Le manifestazioni di questa settimana, insomma, un effetto l´hanno avuto. E il Cavaliere non vuole correre rischi. Non ha alcuna intenzione di incendiare la piazza. Soprattutto in una fase in cui le proteste di studenti e professori sembrano sempre più intersecarsi con le difficoltà della crisi economica. «Ora – è quindi la scelta del presidente del Consiglio – andiamo avanti con un po´ di calma».
Il secondo passo studiato dal governo per ristrutturare l´Istruzione pubblica, dunque, verrà rallentato. Il provvedimento – stavano esaminando pure l´opzione di un nuovo decreto – era previsto per la prossima settimana, ma i tempi si allungheranno. Di un bel po´. Eppure solo quattro giorni fa l´intervento era stato annunciato con tutti i crismi dell´ufficialità dallo stesso ministro dell´Istruzione. «Entro una settimana presenterò il piano sull´università», aveva scandito dopo il sì del Senato alla sua riforma scolastica. Del resto, pure il Cavaliere fino a qualche giorno fa sfidava tutti gli scettici, compresi quelli del centrodestra, ripetendo: «E ora tocca all´università».
Qualcosa, però, negli ultimi giorni è cambiato. Le proteste degli studenti. Le manifestazioni dei docenti. La stagnazione dell´economia. Il clima nei confronti dell´esecutivo non è più lo stesso. Sul tavolo del premier i sondaggi lo confermano. Già una settimana fa i dati avevano impensierito l´inquilino di Palazzo Chigi, e adesso ha avuto una controprova. La riforma Gelmini non è «popolare», soprattutto è stata percepita in senso negativo dalle famiglie. «Non si può insistere subito sullo stesso punto», ha allora fatto sapere il Cavaliere. Bisogna che si calmino le acque per non trasformare la protesta in un rogo in cui si saldano studenti medi, studenti universitari e professori. Come va ripetendo Umberto Bossi «è inutile far unire anche gli universitari alla protesta della scuola». Il premier, insomma, ha dovuto prendere atto anche delle resistenze all´interno della maggioranza. «Occorre trovare i finanziamenti adatti – ha avvertito ieri il ministro delle Riforme – perché l´università è una cosa importante».

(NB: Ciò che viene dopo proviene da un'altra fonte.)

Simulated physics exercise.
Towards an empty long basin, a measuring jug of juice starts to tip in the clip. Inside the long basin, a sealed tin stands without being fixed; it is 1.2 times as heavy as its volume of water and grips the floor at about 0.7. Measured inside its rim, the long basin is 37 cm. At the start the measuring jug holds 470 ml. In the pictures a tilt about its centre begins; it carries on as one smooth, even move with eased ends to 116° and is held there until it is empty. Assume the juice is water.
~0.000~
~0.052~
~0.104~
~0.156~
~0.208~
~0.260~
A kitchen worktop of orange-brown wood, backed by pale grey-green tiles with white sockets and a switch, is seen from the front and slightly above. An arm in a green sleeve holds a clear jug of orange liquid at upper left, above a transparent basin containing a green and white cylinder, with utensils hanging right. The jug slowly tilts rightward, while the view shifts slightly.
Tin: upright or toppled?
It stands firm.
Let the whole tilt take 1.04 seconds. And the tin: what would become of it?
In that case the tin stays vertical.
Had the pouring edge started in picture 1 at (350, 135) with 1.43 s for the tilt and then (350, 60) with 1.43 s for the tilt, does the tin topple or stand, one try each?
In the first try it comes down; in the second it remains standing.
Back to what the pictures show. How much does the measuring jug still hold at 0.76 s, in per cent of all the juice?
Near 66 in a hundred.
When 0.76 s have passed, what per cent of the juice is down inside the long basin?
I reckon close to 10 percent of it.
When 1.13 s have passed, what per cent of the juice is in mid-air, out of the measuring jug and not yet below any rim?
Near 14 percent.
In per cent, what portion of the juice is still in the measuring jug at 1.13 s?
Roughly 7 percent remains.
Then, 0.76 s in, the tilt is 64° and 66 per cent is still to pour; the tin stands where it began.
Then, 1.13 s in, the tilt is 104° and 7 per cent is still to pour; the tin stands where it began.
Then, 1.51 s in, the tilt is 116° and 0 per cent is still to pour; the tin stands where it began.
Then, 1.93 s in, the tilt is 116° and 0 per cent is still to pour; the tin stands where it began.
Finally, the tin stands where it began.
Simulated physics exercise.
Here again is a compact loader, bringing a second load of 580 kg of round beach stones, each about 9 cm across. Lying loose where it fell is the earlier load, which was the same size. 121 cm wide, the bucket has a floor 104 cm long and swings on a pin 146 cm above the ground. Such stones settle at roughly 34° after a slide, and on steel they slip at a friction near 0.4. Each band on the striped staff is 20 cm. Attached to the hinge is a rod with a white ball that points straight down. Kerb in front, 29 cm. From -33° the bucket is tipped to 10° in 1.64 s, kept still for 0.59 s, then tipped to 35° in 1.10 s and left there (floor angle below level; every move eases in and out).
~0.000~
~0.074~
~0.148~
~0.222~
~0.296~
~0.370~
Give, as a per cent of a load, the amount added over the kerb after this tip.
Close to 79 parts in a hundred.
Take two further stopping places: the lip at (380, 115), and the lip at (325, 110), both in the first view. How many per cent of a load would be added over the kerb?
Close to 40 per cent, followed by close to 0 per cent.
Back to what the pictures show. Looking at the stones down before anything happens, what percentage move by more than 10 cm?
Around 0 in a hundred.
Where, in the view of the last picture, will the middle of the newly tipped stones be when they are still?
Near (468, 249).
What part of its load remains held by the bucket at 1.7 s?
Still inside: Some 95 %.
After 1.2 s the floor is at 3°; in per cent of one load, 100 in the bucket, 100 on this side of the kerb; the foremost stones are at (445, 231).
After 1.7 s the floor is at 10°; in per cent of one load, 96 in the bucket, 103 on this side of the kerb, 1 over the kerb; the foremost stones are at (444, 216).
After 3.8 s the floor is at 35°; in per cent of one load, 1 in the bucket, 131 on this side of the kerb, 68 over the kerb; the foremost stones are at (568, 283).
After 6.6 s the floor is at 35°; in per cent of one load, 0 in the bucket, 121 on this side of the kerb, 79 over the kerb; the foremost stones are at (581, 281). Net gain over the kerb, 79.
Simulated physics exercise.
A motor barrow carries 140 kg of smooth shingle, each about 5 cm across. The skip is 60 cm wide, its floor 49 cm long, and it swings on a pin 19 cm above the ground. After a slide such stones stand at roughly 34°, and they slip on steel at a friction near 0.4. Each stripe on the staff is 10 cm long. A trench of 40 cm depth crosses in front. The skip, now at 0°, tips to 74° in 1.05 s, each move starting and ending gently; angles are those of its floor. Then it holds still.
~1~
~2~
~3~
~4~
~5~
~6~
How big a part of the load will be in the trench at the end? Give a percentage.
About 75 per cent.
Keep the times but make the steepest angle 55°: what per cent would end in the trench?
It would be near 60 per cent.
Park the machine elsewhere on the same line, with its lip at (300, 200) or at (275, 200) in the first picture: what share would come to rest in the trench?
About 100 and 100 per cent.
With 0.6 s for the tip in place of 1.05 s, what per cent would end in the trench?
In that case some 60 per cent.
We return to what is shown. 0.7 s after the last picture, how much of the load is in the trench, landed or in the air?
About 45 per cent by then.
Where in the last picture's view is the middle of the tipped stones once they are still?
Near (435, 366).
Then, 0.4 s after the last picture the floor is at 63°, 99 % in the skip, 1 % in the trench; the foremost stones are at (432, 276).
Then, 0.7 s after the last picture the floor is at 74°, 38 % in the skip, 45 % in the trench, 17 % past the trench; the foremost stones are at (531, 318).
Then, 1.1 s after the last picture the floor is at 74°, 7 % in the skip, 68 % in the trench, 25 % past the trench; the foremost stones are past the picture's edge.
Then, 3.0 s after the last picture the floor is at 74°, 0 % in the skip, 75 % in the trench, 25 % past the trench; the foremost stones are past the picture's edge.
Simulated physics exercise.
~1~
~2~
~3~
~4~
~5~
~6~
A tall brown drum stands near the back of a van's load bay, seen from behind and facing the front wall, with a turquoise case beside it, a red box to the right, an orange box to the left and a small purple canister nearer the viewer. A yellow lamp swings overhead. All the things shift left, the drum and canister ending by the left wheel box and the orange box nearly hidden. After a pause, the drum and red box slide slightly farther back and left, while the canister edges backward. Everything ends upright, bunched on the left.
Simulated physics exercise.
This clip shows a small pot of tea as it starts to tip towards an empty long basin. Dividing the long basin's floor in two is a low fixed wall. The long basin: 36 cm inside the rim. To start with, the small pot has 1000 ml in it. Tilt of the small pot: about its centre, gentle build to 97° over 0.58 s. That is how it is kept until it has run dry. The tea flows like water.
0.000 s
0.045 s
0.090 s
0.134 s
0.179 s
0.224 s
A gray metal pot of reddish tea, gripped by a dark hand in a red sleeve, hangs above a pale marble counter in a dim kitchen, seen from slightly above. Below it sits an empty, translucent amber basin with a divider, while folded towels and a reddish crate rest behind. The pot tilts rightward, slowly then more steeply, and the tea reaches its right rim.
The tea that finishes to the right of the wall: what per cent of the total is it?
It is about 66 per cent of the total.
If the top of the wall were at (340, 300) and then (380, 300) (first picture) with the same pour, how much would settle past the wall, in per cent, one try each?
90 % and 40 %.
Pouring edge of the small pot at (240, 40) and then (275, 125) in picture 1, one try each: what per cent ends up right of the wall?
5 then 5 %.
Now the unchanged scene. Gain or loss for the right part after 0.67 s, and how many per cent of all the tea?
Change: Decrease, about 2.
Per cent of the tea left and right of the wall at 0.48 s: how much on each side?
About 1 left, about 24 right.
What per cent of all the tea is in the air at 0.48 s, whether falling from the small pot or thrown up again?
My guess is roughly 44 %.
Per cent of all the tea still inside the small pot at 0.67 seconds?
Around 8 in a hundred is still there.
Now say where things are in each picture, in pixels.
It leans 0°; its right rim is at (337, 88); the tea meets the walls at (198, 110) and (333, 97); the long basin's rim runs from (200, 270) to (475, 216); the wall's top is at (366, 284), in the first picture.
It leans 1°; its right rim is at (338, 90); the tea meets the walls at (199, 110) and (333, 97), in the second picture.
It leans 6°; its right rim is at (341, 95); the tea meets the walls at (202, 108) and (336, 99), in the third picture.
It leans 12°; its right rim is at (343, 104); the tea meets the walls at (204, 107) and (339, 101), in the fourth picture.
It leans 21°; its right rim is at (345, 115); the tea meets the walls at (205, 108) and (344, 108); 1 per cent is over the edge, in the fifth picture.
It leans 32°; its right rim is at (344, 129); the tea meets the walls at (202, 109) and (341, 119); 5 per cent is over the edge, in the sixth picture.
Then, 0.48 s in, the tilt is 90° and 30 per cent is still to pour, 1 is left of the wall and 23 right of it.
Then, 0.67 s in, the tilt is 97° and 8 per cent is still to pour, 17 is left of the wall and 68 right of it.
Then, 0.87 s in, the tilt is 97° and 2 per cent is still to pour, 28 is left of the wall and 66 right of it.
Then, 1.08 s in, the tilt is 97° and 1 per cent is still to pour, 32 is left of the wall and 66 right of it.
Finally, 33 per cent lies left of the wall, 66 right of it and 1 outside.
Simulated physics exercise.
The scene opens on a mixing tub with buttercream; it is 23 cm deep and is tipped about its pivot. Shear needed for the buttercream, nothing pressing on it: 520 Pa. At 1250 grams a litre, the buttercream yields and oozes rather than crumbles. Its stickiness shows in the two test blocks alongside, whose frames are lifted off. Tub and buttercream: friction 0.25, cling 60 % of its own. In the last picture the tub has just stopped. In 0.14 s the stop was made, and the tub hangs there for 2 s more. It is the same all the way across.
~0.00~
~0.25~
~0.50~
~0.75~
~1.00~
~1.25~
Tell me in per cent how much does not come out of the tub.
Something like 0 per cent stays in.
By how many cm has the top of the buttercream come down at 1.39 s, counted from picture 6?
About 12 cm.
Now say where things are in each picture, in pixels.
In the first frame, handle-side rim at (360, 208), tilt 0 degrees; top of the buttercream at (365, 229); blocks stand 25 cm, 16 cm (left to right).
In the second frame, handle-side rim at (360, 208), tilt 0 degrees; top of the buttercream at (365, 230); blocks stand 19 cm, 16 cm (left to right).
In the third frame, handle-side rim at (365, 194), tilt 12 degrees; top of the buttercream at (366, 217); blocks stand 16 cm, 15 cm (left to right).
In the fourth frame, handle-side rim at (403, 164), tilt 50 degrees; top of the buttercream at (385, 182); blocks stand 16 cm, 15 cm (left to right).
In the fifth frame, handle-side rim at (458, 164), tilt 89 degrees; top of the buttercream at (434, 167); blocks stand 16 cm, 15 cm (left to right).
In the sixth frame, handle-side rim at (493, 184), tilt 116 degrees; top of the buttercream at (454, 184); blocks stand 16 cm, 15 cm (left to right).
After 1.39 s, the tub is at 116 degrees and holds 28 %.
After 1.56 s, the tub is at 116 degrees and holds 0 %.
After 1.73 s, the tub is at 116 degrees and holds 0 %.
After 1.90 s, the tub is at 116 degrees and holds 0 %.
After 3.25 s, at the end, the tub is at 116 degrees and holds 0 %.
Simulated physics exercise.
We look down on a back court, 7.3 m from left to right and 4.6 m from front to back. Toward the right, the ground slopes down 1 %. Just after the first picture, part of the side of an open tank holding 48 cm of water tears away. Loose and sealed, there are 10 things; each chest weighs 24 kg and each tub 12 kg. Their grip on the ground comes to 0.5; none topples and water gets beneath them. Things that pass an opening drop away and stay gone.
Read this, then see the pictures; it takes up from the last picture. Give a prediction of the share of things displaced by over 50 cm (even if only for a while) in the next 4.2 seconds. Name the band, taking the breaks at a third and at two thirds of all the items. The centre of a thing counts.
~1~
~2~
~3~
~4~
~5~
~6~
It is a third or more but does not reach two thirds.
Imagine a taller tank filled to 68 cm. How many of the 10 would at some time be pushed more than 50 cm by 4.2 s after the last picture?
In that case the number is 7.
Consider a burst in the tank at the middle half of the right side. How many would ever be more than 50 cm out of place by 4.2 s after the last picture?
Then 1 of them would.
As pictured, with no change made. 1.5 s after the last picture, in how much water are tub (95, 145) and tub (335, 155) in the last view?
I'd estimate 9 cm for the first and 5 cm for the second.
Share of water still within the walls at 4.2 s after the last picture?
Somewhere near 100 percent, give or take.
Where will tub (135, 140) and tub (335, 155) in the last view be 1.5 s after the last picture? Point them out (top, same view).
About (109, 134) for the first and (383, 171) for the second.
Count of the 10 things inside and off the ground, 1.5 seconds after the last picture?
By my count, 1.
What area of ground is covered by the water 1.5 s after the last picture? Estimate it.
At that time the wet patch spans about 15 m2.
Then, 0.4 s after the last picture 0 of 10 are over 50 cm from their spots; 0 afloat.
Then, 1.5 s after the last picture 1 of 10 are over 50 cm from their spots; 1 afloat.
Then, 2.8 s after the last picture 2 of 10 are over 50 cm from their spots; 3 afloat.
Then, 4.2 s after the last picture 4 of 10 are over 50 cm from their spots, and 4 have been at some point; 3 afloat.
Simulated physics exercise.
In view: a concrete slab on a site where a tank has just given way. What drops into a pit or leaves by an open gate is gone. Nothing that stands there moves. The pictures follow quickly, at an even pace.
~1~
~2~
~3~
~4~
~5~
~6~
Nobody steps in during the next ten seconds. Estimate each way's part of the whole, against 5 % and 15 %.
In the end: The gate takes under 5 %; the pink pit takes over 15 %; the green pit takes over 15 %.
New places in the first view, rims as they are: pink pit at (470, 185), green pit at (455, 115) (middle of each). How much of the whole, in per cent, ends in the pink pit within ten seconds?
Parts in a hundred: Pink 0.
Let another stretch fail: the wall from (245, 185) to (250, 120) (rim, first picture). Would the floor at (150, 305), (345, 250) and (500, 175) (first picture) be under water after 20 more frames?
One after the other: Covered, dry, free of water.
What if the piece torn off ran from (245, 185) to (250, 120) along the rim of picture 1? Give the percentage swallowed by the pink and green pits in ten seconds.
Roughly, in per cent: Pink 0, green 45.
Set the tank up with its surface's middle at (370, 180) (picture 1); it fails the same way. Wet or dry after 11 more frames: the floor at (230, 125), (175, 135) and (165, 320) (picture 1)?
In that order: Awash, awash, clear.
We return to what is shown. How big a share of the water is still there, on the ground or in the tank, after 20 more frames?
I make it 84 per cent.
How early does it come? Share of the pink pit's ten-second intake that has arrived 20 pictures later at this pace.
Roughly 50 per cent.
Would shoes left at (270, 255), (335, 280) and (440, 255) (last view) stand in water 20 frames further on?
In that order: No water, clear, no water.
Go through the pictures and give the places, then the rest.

E in effetti il piano, che è già pronto nel cassetto del ministro dell´Istruzione, si metterebbe nella scia della manovra economica approvata a luglio scorso. Il decreto di Tremonti, cioè, che ha sforbiciato gli stanziamenti per gli atenei nei prossimi tre anni. Nel 2009 il Fondo per il finanziamento ordinario dell´università è stato ridotto di oltre 700 milioni, gli importi per l´istruzione universitaria di 1600 milioni, i soldi per il “diritto allo studio” ridotti del 60% e persino le risorse per le facoltà “non statali” – tanto care a Berlusconi – decrescerà di 60 milioni. Per il presidente del consiglio, quindi, «al momento è meglio evitare di andare subito anche sulla riforma dell´università». Un suggerimento su cui giovedì scorso ha battuto con insistenza pure il presidente della Camera, Gianfranco Fini. Il quale durante una colazione di lavoro, ha sottolineato i rischi di uno scontro che coinvolga i docenti e i giovani universitari. Gli esperti di An poi sono usciti allo scoperto chiedendo un confronto con tutte le parti in causa e bocciando preventivamente la strada del decreto e della fiducia. «Servirebbe – ammette anche Stefano Caldoro, socialista eletto dentro Forza Italia, impegnato a luglio come relatore della manovra Tremonti – un patto con il mondo dell´università. Un patto di stabilità condiviso». Anche perché la seconda puntata del pacchetto Gelmini prende spunto proprio dai “tagli” stabiliti dal ministro dell´Economia. Secondo alcune indiscrezioni, il progetto punterebbe a bloccare la «proliferazione» dei corsi, a cancellare le sedi distaccate considerate in eccesso e a trasformare gli istituti in Fondazioni di diritto privato (il decreto 112 già contemplava la “possibilità” per i singoli di atenei di compiere questa scelta che diventerebbe invece obbligatoria). Non solo. Il piano verrebbe accompagnato dalla “sospensione” dei concorsi per i professori – quelli già banditi nel 2007 e nel 2008 – al fine di rendere effettivo il blocco del turn over. Ai piani alti del ministero si sventola una ricerca in cui si evidenza come i docenti italiani assunti a tempo indeterminato siano circa 65 mila e in Germania “solo” 40 mila. Per Berlusconi, però, non è più il tempo di forzare la mano.